Hydrodynamics, sediment transport, and El Nino-induced seacliff erosion along the coastline of central California

Records from Peru documenting the effects of one side of the Southern Oscillation, 'El Nino-Southern Oscillation' (ENSO), have stretched back for centuries: however, there is little evidence that this large-scale oscillation has historically affected the coast of central California. It is shown that ENSOs, especially intense ENSO events, produce higher waves and sea level, heavier precipitation, and more cyclones and local storms than normal along the central coast. The Southern Oscillation, thought to only affect low latitudes, significantly influences the timing and magnitude of storms that strike central California.
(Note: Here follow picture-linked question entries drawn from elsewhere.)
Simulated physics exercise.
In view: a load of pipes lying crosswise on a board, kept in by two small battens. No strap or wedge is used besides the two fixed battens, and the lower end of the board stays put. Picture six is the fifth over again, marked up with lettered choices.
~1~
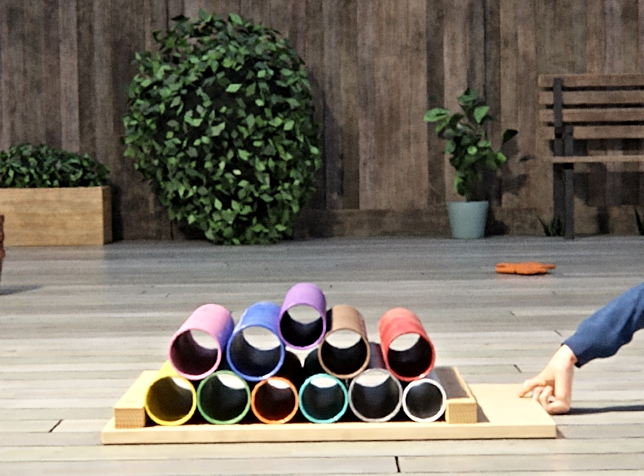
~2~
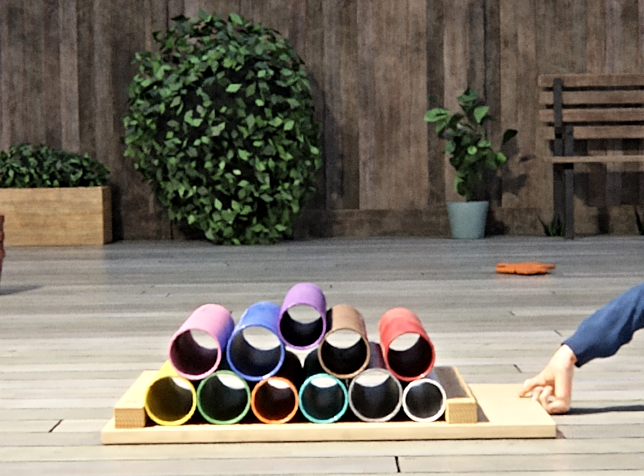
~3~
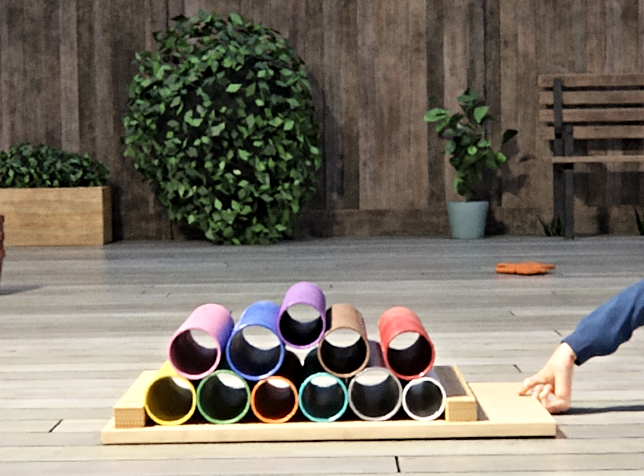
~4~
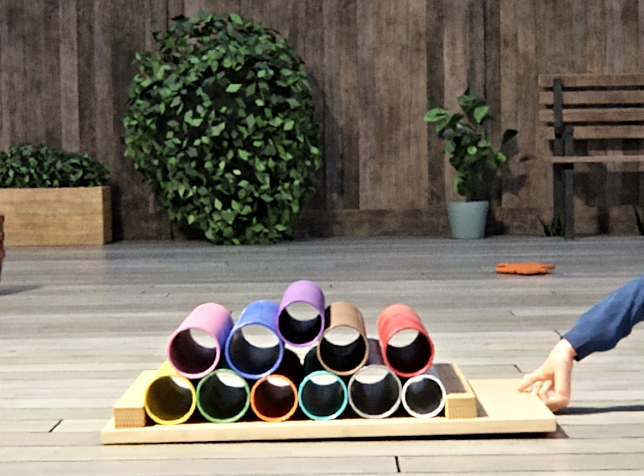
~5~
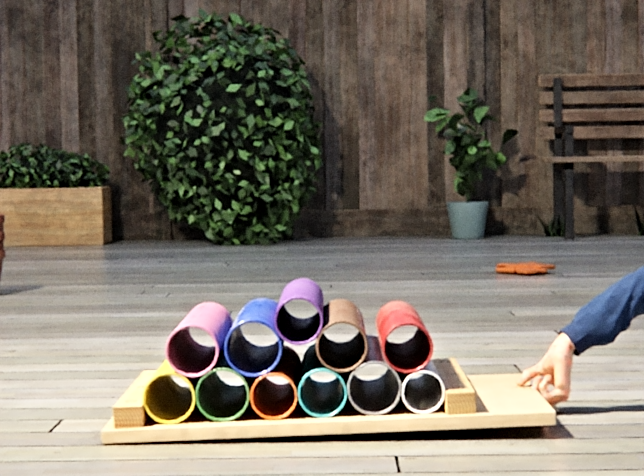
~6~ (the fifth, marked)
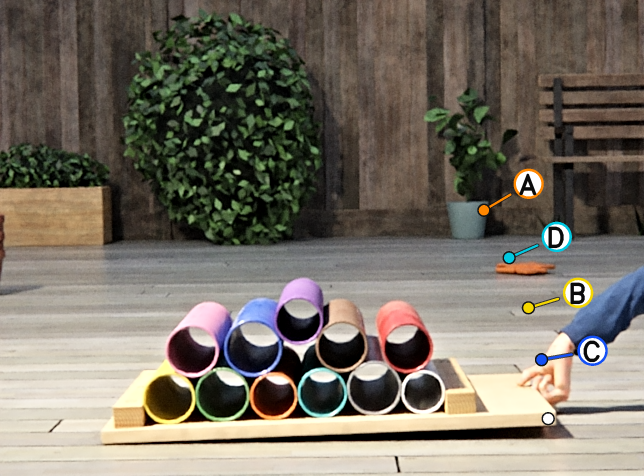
A stack of colourful pipes sat on a wooden board between two small battens, and after a still moment, a hand at the right slowly lifted that end slightly, tilting the board and pipes leftward.
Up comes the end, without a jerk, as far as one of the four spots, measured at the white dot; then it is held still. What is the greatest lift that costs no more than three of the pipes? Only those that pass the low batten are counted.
Lift it to D and no more.
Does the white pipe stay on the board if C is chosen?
Yes.
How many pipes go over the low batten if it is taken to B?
The count is none.
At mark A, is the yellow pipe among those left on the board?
Yes.
On the copy, A at (484, 210); B at (528, 308); C at (541, 360); D at (509, 258); the white dot at (548, 418).
On D. First, board at 18°.
Then, board at 23°.
Finally, board at 23°, two over the low batten (blue, pink).
By contrast, A four over the low batten (blue, pink, brown, purple); B none over the low batten; C none over the low batten.
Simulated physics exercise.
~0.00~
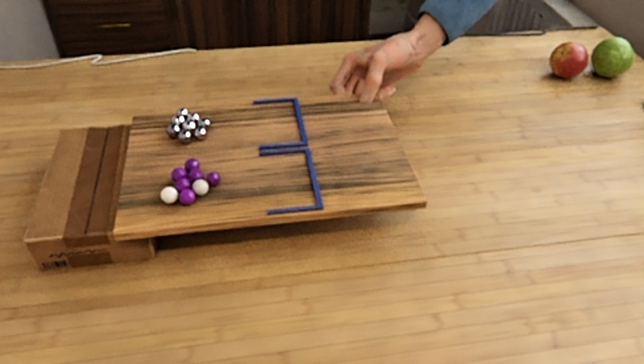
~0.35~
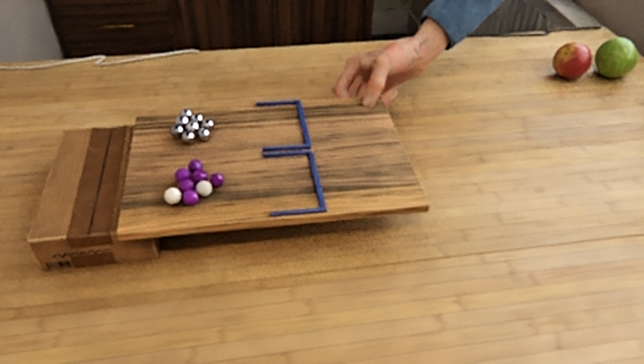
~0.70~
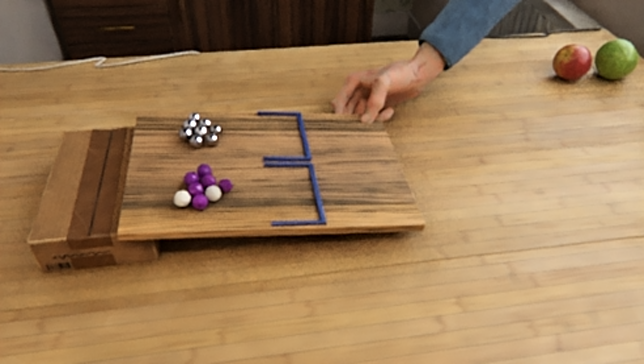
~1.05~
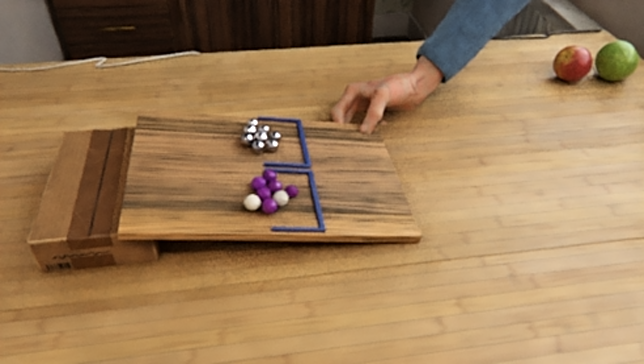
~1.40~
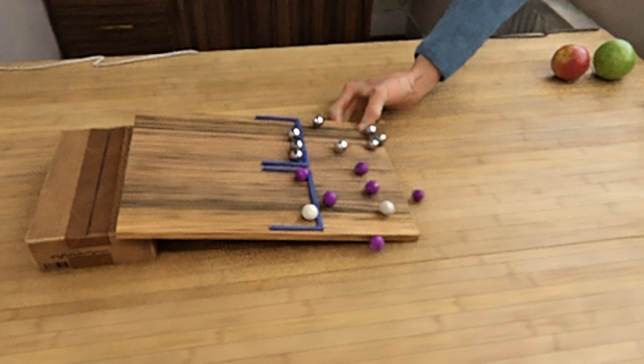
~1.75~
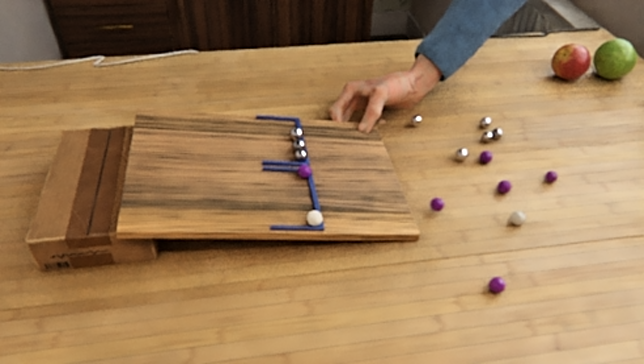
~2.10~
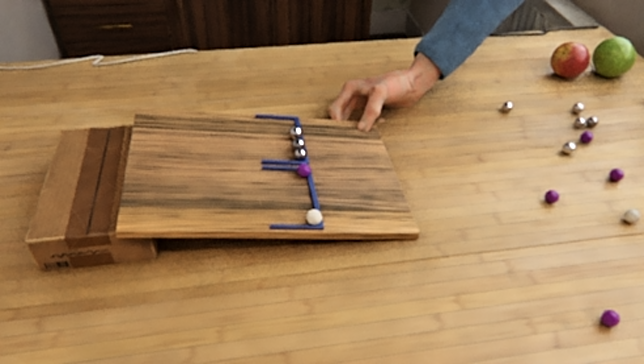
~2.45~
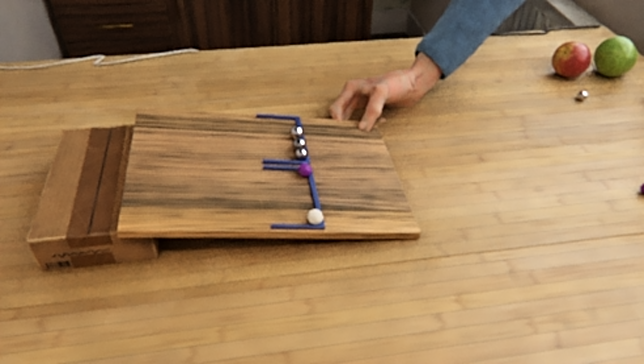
Two clusters of little balls, one silvery and one purple and white, slid down a wooden board as a hand lowered its right end, then scattered over the blue bars and rolled right across the table, leaving a few caught behind.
It appears that the frequency and intensity of ENSO events exert primary control on the geomorphologic evolution of central California's shoreline.;It was shown that the geology and structure are the main controls on the distribution of sediment in rocky nearshores as they define the patterns through which rivers and stream incise over the course of sea level fluctuations. Paleo-stream channels incised on the shoreface are depressed below the surrounding bedrock; thus, headlands extend offshore as bedrock ridges and stream channels are fronted by sediment-tilled depressions. This high bathymetric relief suggests that large waves are needed to suspended sediment high enough off the bed to be transported over the bedrock ridges. Thus, timing and magnitude of sediment transport along rocky shorelines is strongly dependent on the frequency and magnitude of energetic storms, much more so than along the planar, sandy shorelines.;An instrument was deployed in a paleo-stream channel off a pocket beach north of Santa Cruz, California. This environment was energetic and wave-orbital motions dominated the near-bed flow. Intermittent, intense periods of sediment suspension were correlated with large waves and wave groups. Over 9500 sediment suspension events (SSEs) occurred. SSEs are shown to contribute almost 100% of the total sediment suspended during storms, demonstrating the importance of these events to sediment transport. Shelf sediment transport models cannot accurately model the magnitude and direction of sediment transport on this shoreface due to the lack of information regarding the instantaneous coupling between fluid flow and sediment suspension. Time-variant models must be developed to accurately model sediment transport in this type of environment.